Gino Rossi to polska firma galanteryjna, która znana jest z produkcji butów skórzanych i akcesoriów.
Osobiście nie jestem przesadnym fanem produktów tej akurat marki, głęboko wierząc, że w porównywanej cenie można znaleźć w galerii handlowej lepsze produkty. To moja niefachowa opinia, którą jednak zdawał się weryfikować rynek, na którym Gino Rossi nie radziło sobie zbyt dobrze (pojawiło się nawet podejrzenie, że nie utrzyma płynności finansowej).
Na Gino Rossi ze Słupska pojawił się kupiec z Polkowic, czyli potentat branży obuwniczej znany pod marką CCC (a w ostatnim czasie chyba nawet bardziej rozpoznawalny za sprawą intensywnie promowanego sklepu eobuwie.pl). CCC w swoich salonach sprzedaje kilka produkowanych przez siebie marek butów, wśród których najbardziej znaną jest Lasocki. Gino Rossi z kolei jest producentem i dystrybutorem markowego obuwia oraz akcesoriów skórzanych. Większość sprzedawanego obuwia pochodzi z fabryki należącej do GR w Słupsku. Do grupy kapitałowej należy również marka Simple kojarzona z produkcją odzieży damskiej z wyższej półki. Gino Rossi próbowało dotąd pozbyć się Simple na rzecz Monnari czy producenta odzieży 4F, jednak bezskutecznie.

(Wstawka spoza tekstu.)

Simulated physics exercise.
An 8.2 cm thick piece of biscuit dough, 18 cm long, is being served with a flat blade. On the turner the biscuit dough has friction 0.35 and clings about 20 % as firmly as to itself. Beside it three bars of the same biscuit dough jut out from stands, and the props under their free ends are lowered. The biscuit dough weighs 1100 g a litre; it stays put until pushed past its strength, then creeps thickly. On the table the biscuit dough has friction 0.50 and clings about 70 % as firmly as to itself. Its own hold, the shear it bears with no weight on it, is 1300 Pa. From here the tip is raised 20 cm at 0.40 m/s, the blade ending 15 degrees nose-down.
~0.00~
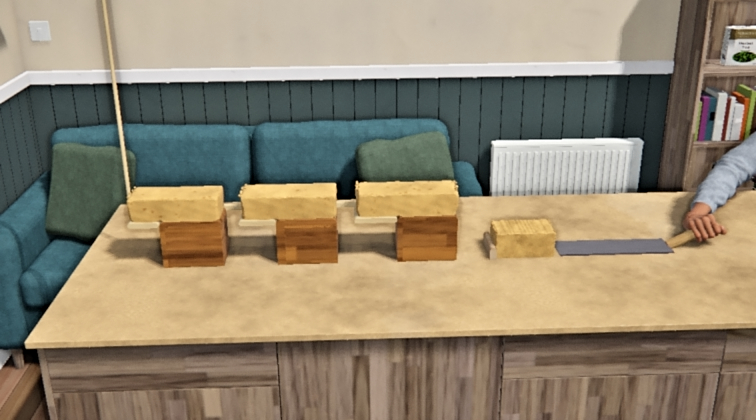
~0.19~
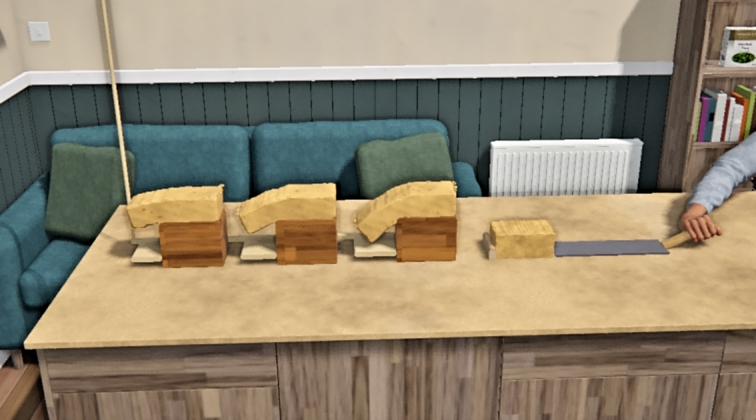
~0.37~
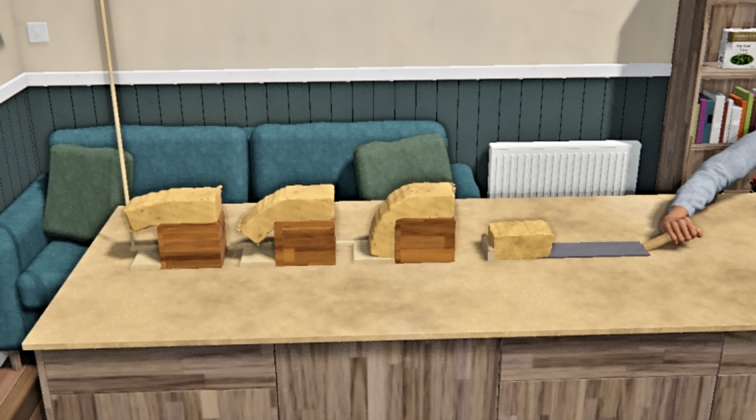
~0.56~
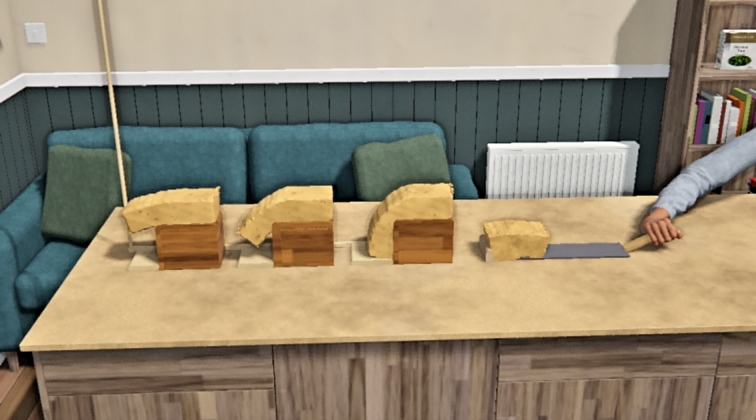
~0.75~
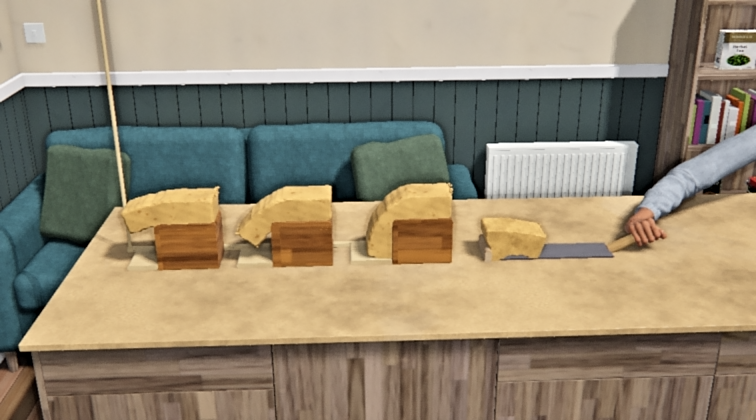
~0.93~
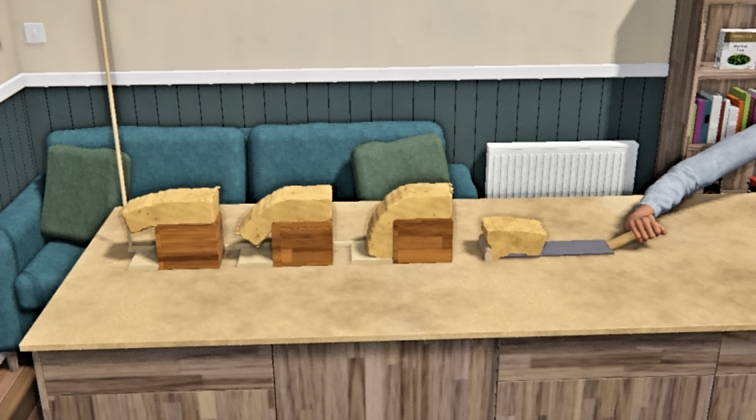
Three pale yellow bars of dough jut leftward from brown wooden blocks on a tan-topped counter, seen from slightly above in a room with a teal sofa, dark green panelling and a white radiator. Their free ends sag as the supports beneath lower, the right bar bending most and the left least. At right, a hand draws a flat grey blade leftward under a smaller dough piece, which shifts slightly left and droops at its left end, while the view barely drifts.
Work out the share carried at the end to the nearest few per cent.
Close to 100 per cent.
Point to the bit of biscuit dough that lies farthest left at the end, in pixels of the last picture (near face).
Near (482, 177).
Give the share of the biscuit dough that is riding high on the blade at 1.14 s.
Some 55 per cent.
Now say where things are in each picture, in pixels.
In the first frame, handle end of the blade at (674, 253), not yet moved; highest point of the biscuit dough at (541, 233); the tips have sunk 0, 0, 0 (left to right).
In the second frame, handle end of the blade at (670, 254), moved 1.1 cm; highest point of the biscuit dough at (541, 234); the tips have sunk 2.1 cm, 4.6 cm, 8.4 cm (left to right).
In the third frame, handle end of the blade at (650, 256), moved 6.7 cm; highest point of the biscuit dough at (535, 234); the tips have sunk 2.5 cm, 7.9 cm, 14 cm (left to right).
In the fourth frame, handle end of the blade at (630, 257), moved 12 cm; highest point of the biscuit dough at (514, 234); the tips have sunk 2.7 cm, 8.3 cm, 14 cm (left to right).
In the fifth frame, handle end of the blade at (614, 257), moved 17 cm; highest point of the biscuit dough at (495, 231); the tips have sunk 2.8 cm, 8.4 cm, 14 cm (left to right).
In the sixth frame, handle end of the blade at (614, 254), moved 17 cm; highest point of the biscuit dough at (502, 230); the tips have sunk 2.8 cm, 8.4 cm, 14 cm (left to right).
By 1.14 s, the tip is 8.6 cm up.
By 1.39 s, the tip is 19 cm up.
By 1.64 s, the tip is 20 cm up and 100 % is riding high on the blade.
By 1.89 s, the tip is 20 cm up and 100 % is riding high on the blade.
By 1.99 s, at the end, the tip is 20 cm up and 100 % is riding high on the blade.
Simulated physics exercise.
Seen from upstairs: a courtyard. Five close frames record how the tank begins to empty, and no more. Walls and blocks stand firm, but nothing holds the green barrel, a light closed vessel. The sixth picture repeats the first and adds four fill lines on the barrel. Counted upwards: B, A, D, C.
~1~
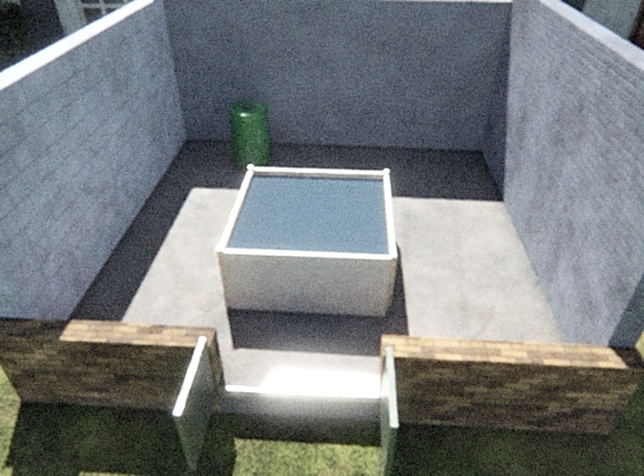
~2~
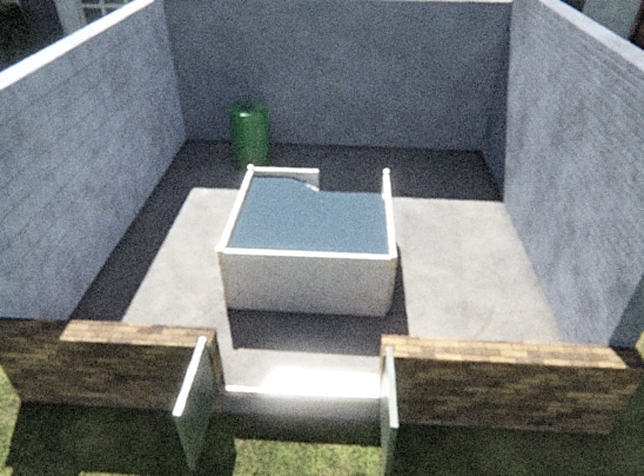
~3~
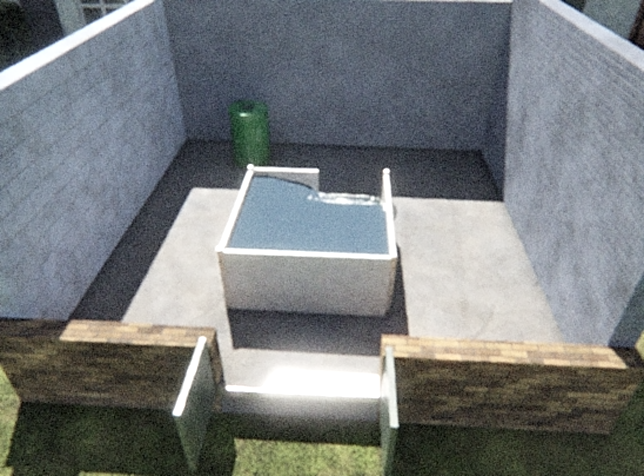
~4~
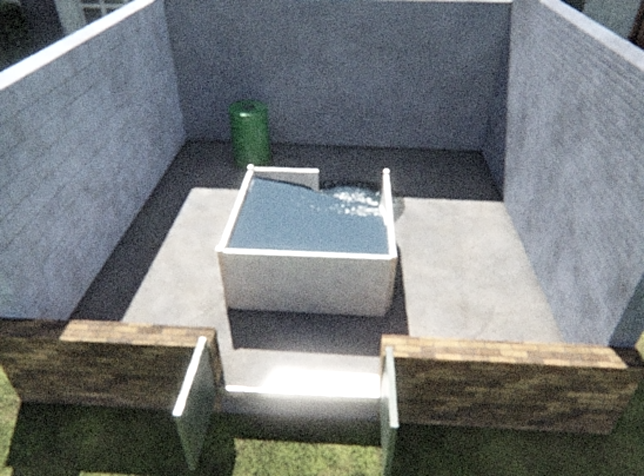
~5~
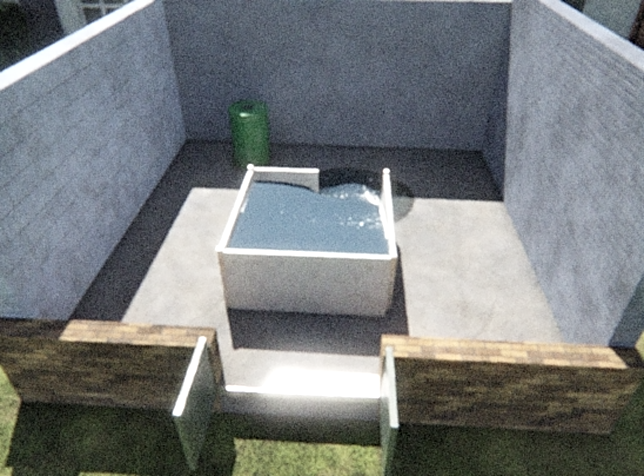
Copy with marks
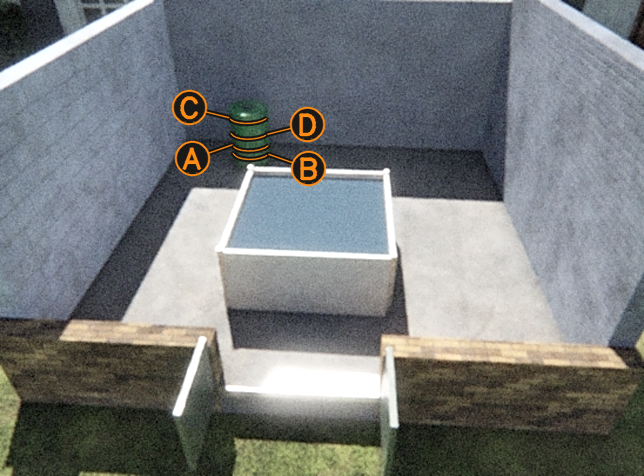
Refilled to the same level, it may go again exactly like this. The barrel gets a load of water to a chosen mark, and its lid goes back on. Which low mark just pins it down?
B will do.
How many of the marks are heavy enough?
All four.
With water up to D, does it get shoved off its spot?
No, not at all.
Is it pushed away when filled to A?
No, not at all.
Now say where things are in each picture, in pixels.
In the first frame, lid of the green barrel at (248, 107); tank full, its middle at (313, 213); open gate at (299, 335).
In the second frame, water covers 2 % of the ground, mostly out of sight from here.
In the third frame, water covers 4 % of the ground, mostly out of sight from here.
In the fourth frame, water covers 6 % of the ground, mostly out of sight from here.
In the fifth frame, lid of the green barrel at (248, 107); 9 % of the ground wet, in view closest to the barrel at (318, 174).
On the marked copy, A at (247, 151); B at (248, 159); C at (245, 123); D at (246, 139); from the bottom up B, A, D, C.
For line A, it does not move.
For line B, it does not move.
For line C, it does not move.
For line D, it does not move.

Grupa kapitałowa CCC koncentruje swoją działalność na detalicznej sprzedaży obuwia, zarówno przez sklepy stacjonarne jak również poprzez kanał e-commerce (platformy: eobuwie.pl i deezee.pl). CCC sprzedaje przede wszystkim obuwie pod własnymi markami, do których należą między innymi Lasocki i Sprandi. Grupa kapitałowa CCC prowadzi działalność w zakresie detalicznej sprzedaży obuwia, w sklepach stacjonarnych, nie tylko w Polsce ale także na Słowacji, Węgrzech, Czechach, Austrii, Słowenii, Chorwacji, Niemczech, Rosji, Ukrainie, Rumunii, Łotwie, Mołdawii, Serbii, Bułgarii, Estonii, Litwie, Szwajcarii. Ponadto za pośrednictwem ecommerce Grupa obecna jest na takich rynkach jak: Hiszpania, Francja, Włochy, Szwajcaria, Grecja, Niemcy, Czechy, Słowacja Węgry, Rumunia, Bułgaria, Szwecja, Litwa i Ukraina.
CCC przejmuje Simple i Gino Rossi
CCC liczy na przychylne stanowisko CCC w kwestii ewentualnej koncentracji z Gino Rossi. W ocenie przejmującego taka fuzja nie ograniczy konkurencji na rynku. To prawda, trudno mówić o tym, by podmioty w jakiś sposób mogły uzyskać pozycję rynkową, która wzbudziłaby blady strach wśród konkurentów. CCC przyznaje ponadto, iż nie zamierza likwidować marki i sklepów Gino Rossi, w rezultacie czego interesy konsumentów nie powinny być zagrożone. Natomiast bez dokonania koncentracji nie jest wykluczone, że Gino Rossi przestanie po prostu istnieć.